Well, comics actually has many problems, but one among many is in how a certain sect of comic book fans believe they can treat those that are different from them. This is has been going on from years, but we’ve reached the boiling point of stories like these happening on a near daily basis and it is, in no uncertain terms, killing this industry.
This week Chelsea Cain, opened up about the harassment she was receiving as the writer of Marvel’s “Mockingbird” series. The most unfortunate aspect of this is that the reaction to this is that it’s nothing new. It’s nothing we haven’t seen before. It is something that every woman in this world faces while existing online. I’ve experienced it, you’ve likely experienced or you know someone who has. Cain left Twitter after speaking out about this abuse because she was dragged into what can only be described as an idealogical war. I don’t blame her, I’ve been on the verge of leaving Twitter myself more than a few times.
But I cannot abide that this existence is something women must put up with to work in comics.
After first mentioning that she was experiencing more harassment from strangers online after 8 issues of “Mockingbird” than after multiple best selling books, there were many quick to rush in to deflect the conversation as they always do. It’s not comics, they said. It’s the internet. It’s the world. It’s human nature. Please don’t blame comics for the few outliers who thinks this way. One of the proponents of this argument was Brian Michael Bendis, one of Marvel’s most prolific writers.
It want to just leave this interaction here for you to witness.
This is a woman opening up about the abuse she is experiencing because sects of this industry feel it is in their right to bully and harass anyone who disagrees with them ideologically out of the industry followed by one of the most prominent men in the industry telling her not to blame comics. You know what, though, he is right in a sense. It isn’t comics. Or more, it isn’t just comics. It’s the entire world. Anyone who doesn’t fall into the camp that has been socially conditioned to think of themselves as the societal norm (meaning white, straight, cisgender males) has faced harassment at some point in their lives. Some face it daily.
But you know what? This is our backyard. We are the industry. From publishers to editors to writers to pencillers to colourists to inkers to letterers to marketers to journalists to readers and everything in between, this industry exists because of us. We shape it in our own image. If something has to change, it has to come from us. No one is going to make this go away for us. And something has to change. The people in this industry have to be protected from this kind of hate. Change has to come from on high.

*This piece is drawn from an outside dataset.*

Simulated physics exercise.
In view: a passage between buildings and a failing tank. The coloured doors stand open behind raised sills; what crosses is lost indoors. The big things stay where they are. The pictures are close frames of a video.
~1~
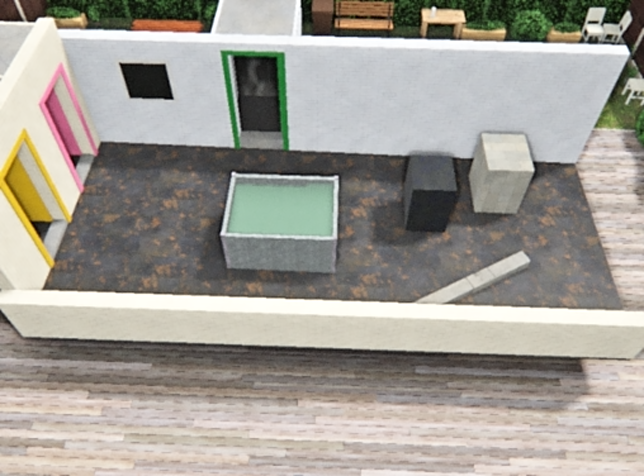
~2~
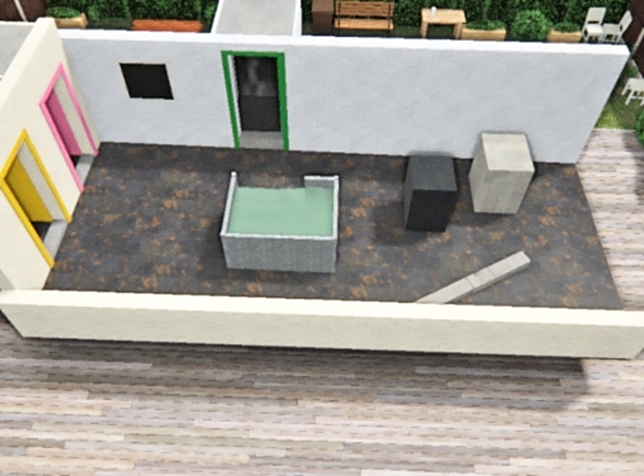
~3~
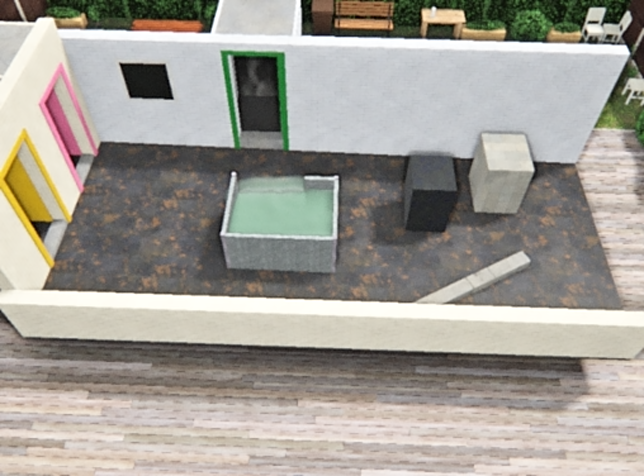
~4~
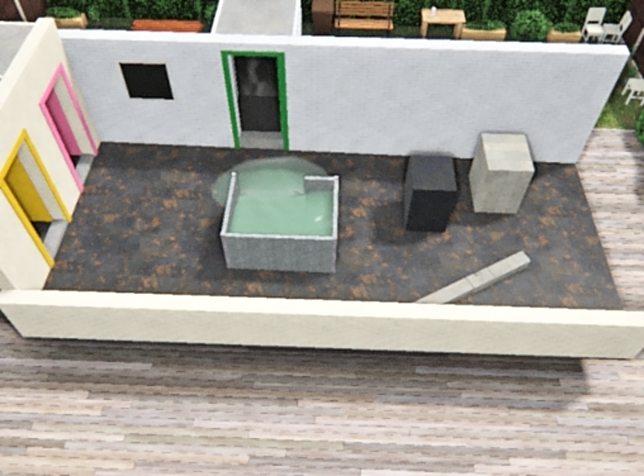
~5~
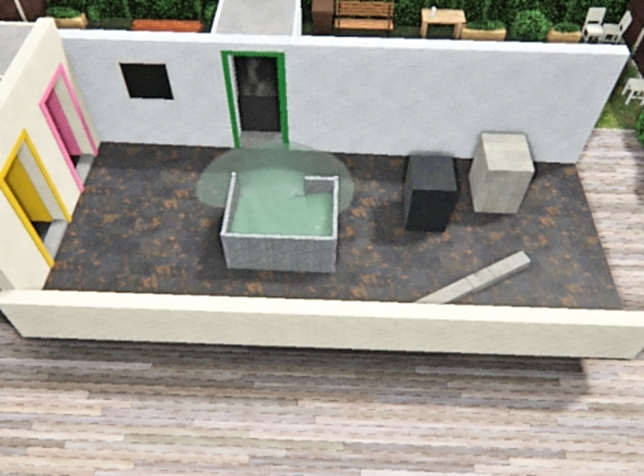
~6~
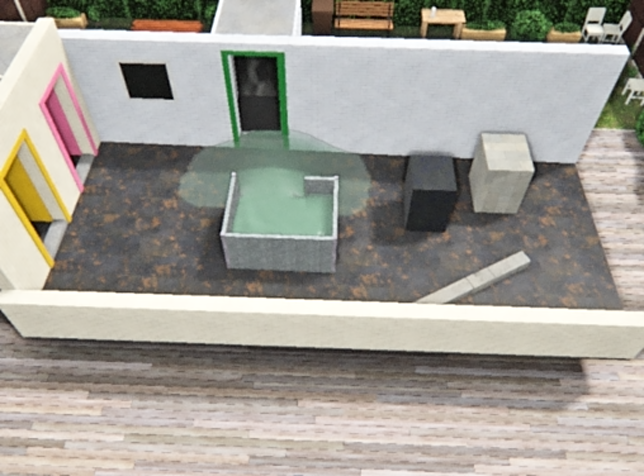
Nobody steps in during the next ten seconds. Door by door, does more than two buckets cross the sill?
In the end: The yellow door stays under that; the pink door takes more than that; the green door takes more than that.
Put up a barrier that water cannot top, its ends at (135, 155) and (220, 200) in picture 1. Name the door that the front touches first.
First comes the door marked green.
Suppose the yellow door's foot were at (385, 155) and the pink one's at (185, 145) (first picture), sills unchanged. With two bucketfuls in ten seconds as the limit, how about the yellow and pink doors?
My reading: The yellow door lets less in; the pink door floods.
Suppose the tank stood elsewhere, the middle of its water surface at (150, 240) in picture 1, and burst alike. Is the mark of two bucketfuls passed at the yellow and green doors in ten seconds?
Then: The yellow one takes less, the green one lets less in.
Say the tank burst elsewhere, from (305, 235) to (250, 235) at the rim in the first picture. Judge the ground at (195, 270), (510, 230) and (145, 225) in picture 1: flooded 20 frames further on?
As listed: Wet, flooded, flooded.
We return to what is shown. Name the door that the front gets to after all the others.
That is the door marked yellow.
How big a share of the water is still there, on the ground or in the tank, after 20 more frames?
Close to 86 %.
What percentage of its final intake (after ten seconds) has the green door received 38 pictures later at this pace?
Near 100 in a hundred.
A moment on, water covers 20 % of the floor; the yellow door not reached, the pink door not reached, the green door over two buckets in.
Next, water covers 30 % of the floor; the yellow door not reached, the pink door under two buckets in, the green door far over two buckets in.
Then, water covers 50 % of the floor; the yellow door wet at the sill, nothing in, the pink door far over two buckets in, the green door far over two buckets in.
Later, water covers 70 % of the floor; the yellow door wet at the sill, nothing in, the pink door far over two buckets in, the green door far over two buckets in.
In the end, water covers 80 % of the floor; the yellow door wet at the sill, nothing in, the pink door far over two buckets in, the green door far over two buckets in.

This is a Marvel comic that has been at the centre of controversy and you want to know the perspectives of some of those working at Marvel? We already know what Brian Michael Bendis thinks, he wants to live in a bubble where he thinks of himself as the perfect ally for writing black kids as superheroes while doing nothing to actually help the real people in need within the industry. Axel Alonso, Editor-In-Chief, issued a statement on Twitter that he condemns online harassment. Cool, way to make a stand.
How come, then, not even a month ago you claimed you were the “furthest thing from a social justice warrior”? Why would you specifically distance yourself from the language that these harassers uses to attack the people who work for you? Is it because you don’t want their attentions turned on you? You want to claim you’re an ally because the fictional characters in the stories you publish aren’t white, but the most you can offer a woman who worked for the company you’re Editor-In-Chief of is empty platitudes on Twitter.
Then we get to the real derailment of the conversation. You know the one. Someone brings up the fact that there is a documented history of cis white straight males in the comic book industry who go out of their way to abuse the creators of books they don’t like and the people who could actually speak out against it… bring up sales. Here’s what Nick Spencer had to say:
Continued belowSo, you see: it’s fine to harass and abuse comics creators online… as long as you buy Nick Spencer’s comics! Let me shine a light on a hard truth here. The guys doing this? They don’t buy comics. They’re guys who download scans on 4chan. They’re the guys who host their own websites dedicated to pirating comics. Those “blogger types” (or Tumblr users, as Tom Breevort loves to point out) love your product more than you “Wednesday Warriors”. Those blogger types are the ones who dedicate themselves to their comiXology pull list, who share their comics and trades with their friends. They’re the ones exploring the universes you write for in fan fic.
Those blogger types are the ones you’re supposed to be protecting.
To bring everything down to sales also highlights a logical fallacy in Spencer and Breevort’s attempt at derailment: “Mockingbird” and “Nighthawk” were both cancelled before they hit double digit issues. They’re both comics that were inherently political in a way that Spencer’s Wednesday Warriors hates. In “Mockingbird”, Cain wrote Bobbi Morse as an inherently feminist superhero. In “Nighthawk”, a black man in Chicago beats up racists with a steel pipe. They’re both comics using superheroes to explore progressive politics.
But as we all know, superheroes are “conservative by nature”, right?
Instead of weathering the pushback and putting their weight behind these creators and actually promoting books like these, Marvel decided to go the easy route and continue to promote a white man making a living in writing black kids while putting actual creators of colour out of a job.
This industry has been poisoned and it’s not by the SJWs and it’s not by the feminists. It’s by the persistent and systematic abuse of progressive and diverse comics who are trying to evolve this industry past it’s limitations. To look at this situation and tell readers that the way to fix it is to double down on a broken industrial economy in the direct market system and just do it better than those on the other side is to not understand the underlying problems with comics.
This industry has to change, it has to evolve. The way comics are distributed to readers needs to evolve past the stagnant stopgap of system set up decades ago. The creators are treated by publishers needs to evolve to allow them greater freedom through better contracting and better pay while setting up ways to protect them from abuse both online and in person at conventions. We need to be the ones policing ourselves and it needs to start with people like Axel Alonso, Tom Breevort, Dan Didio, Jim Lee and the heads of every major publishing house in comics. To make a quick buck out of diversity and representation while leaving creators and fans out to dry is at best negligent and at worst complicit in the harassment they face.
Comics have seen a larger resurgence in audience growth and diversification in the last decade than I think it ever has. The eyes of the world are on us and what they see are creators and fans being bullied out of the industry at an alarming rate. We need to shape and it needs to come from within and it needs to come from the most influential and most well known of us.
Otherwise, I don’t want to know what the state of comics will be in another five years at this rate.